Beatriz Manjón (El Ferrol, 1976) tal vez sea la escritora con mejor oído del panorama actual. Hace lo que quiere con el idioma: sus incesantes juegos de palabras no son juegos de manos. No los fuerza. No distrae de la trama. La refuerza. Su talento para poner adjetivos («espejo resignado», «olas desaliñadas», «avanzaba astronáuticamente», «diligencia fantasmal») es prodigiosa. Y para la paradoja: «Pocas veces se ven las cosas tan claras como en la oscuridad». Solamente por ver a nuestro sobrio castellano elevado a su máxima potencia, merece la pena leer su última novela: No me salves (Monóculo, 2023).

«Merecer la pena» no es una frase hecha. Es una novela durísima. Véase: «La culpa va ganándole el puso al dolor, que a punto está de rendirse a los calmantes». Trata de la pulsión suicida mantenida un chico con un trastorno límite de la personalidad. En un momento habla de la montaña rusa por la que pasa el ánimo del protagonista y es exactamente la misma montaña rusa en la que la prosa y el pulso narrativo de Manjón sube –y baja– al lector. Va a tener el vértigo en la boca del estómago durante las 180 páginas que dure la novela y cuando se baje, cuatro o cinco días más.

Yo soy partidario de la literatura amable y feliz, pero más amigo de la verdad. Y No me salves, siendo una tragedia terrible, derrama a raudales verdad. A lo que añade dos prodigios literarios. Primero, el humor, fundamentalmente negro (¡qué remedio!) pero inesperadamente fino. Dice el suicida compulsivo que él no fuma porque «siempre me ha parecido una muerte demasiado lenta». Segundo, y todavía más sorprendente, el amor. Al final, descubrimos que la novela es una historia de amor y un canto a la familia, que lo redime –dolorosamente– todo.

Si la prosa de Beatriz Manjón me tuvo amarrado a la novela, es otra cosa que agradecerle a su estilo. Porque No me salves, contra la petición del título, salva al personaje principal, a los salvíficos secundarios sobre todo y al lector que pasaba por allí y sale más hondo y mejor, más compasivo.

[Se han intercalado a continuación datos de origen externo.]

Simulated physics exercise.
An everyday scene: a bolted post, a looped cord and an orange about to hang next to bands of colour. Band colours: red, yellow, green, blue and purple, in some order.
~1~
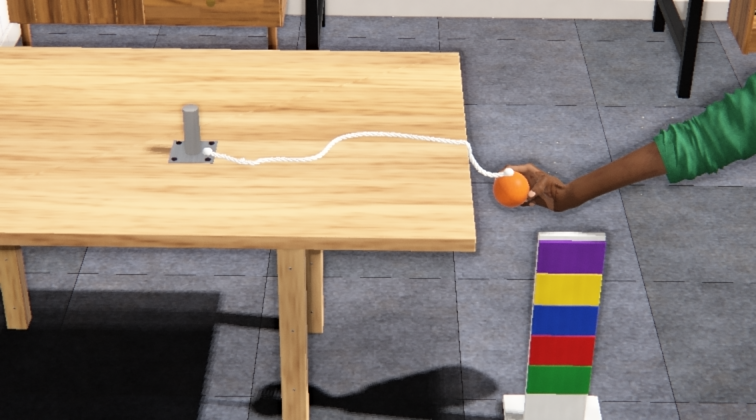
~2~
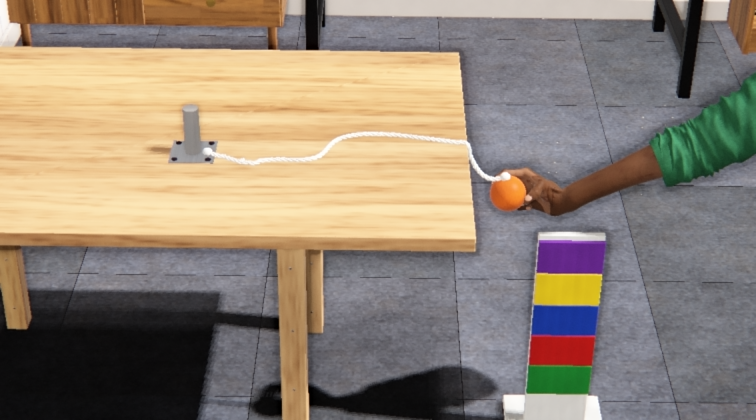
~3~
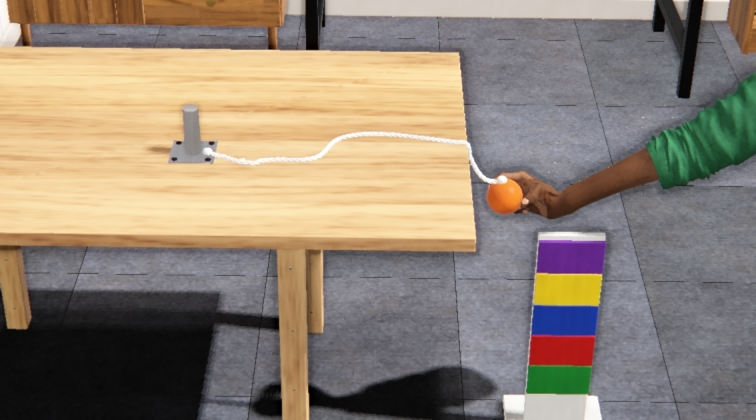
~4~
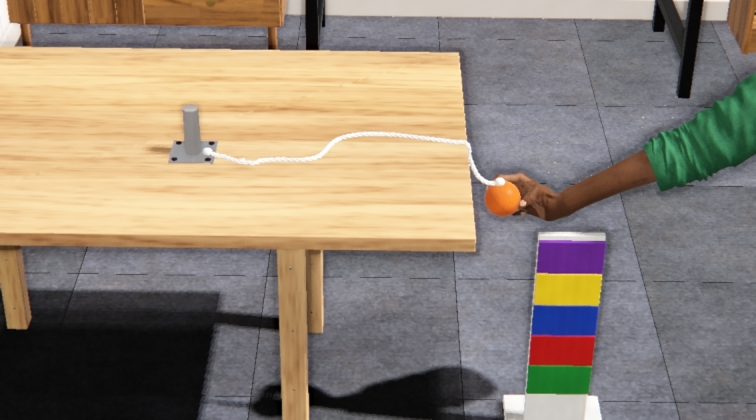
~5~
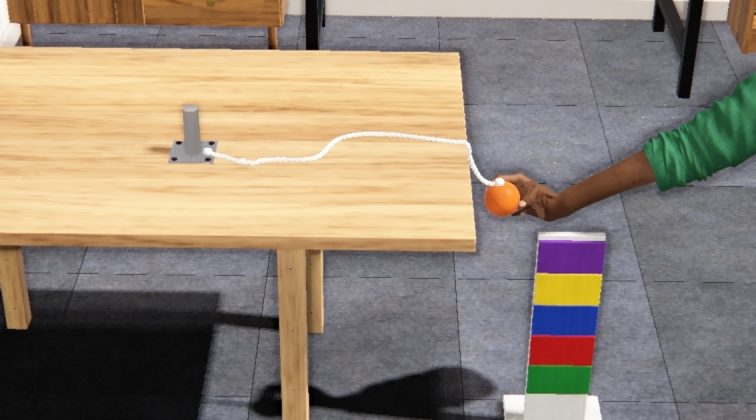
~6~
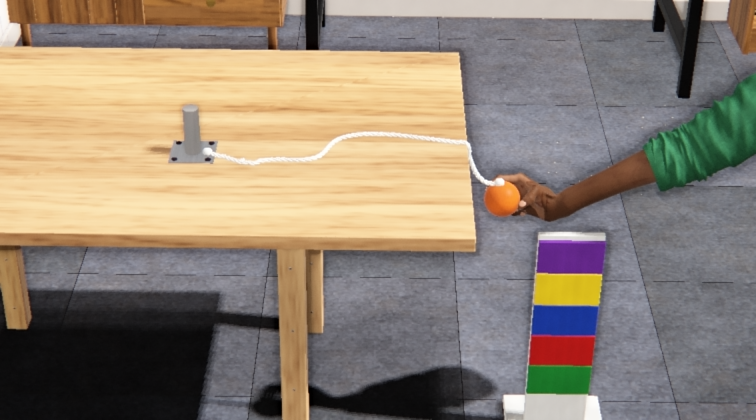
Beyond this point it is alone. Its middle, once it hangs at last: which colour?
Colour: Purple.
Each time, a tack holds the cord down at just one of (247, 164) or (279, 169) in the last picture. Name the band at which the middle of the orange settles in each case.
First try purple, second try purple.
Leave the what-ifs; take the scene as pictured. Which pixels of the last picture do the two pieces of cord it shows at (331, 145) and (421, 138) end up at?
(367, 152) for the first, (466, 155) for the second.
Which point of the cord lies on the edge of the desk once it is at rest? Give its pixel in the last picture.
It lies at about (421, 138).
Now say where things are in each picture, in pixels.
Orange (511, 189); purple (571, 259); yellow (568, 291); blue (565, 322); red (562, 352); green (559, 381), in the first frame.
Orange (508, 193); cord through (235, 160) (285, 160) (334, 142) (397, 135) (457, 143), in the second frame.
Orange (505, 197), in the third frame.
Orange (503, 199); cord through (235, 160) (285, 160) (334, 142) (397, 135) (457, 143), in the fourth frame.
Orange (502, 199), in the fifth frame.
Orange (502, 199); cord through (235, 160) (285, 160) (334, 142) (397, 135) (457, 143), in the sixth frame.
Soon after, orange near (451, 247); level with purple.
After that, orange near (481, 264); level with purple.
In the end, orange near (459, 263); level with purple. The cord holds its middle at purple.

También es un libro muy amable con el barbero del rey de Suecia. Cada página tiene aciertos. Los luminosos fragmentos que, recortados, adquieren categoría de greguerías que a Ramón Gómez de la Serna no le habría importado firmar: «Las gallinas caminaban con aire egipcio»; «el estriptís de sus ojos verdes». También, caigo ahora, don Ramón María del Valle-Inclán habría aplaudido especialmente esta novela.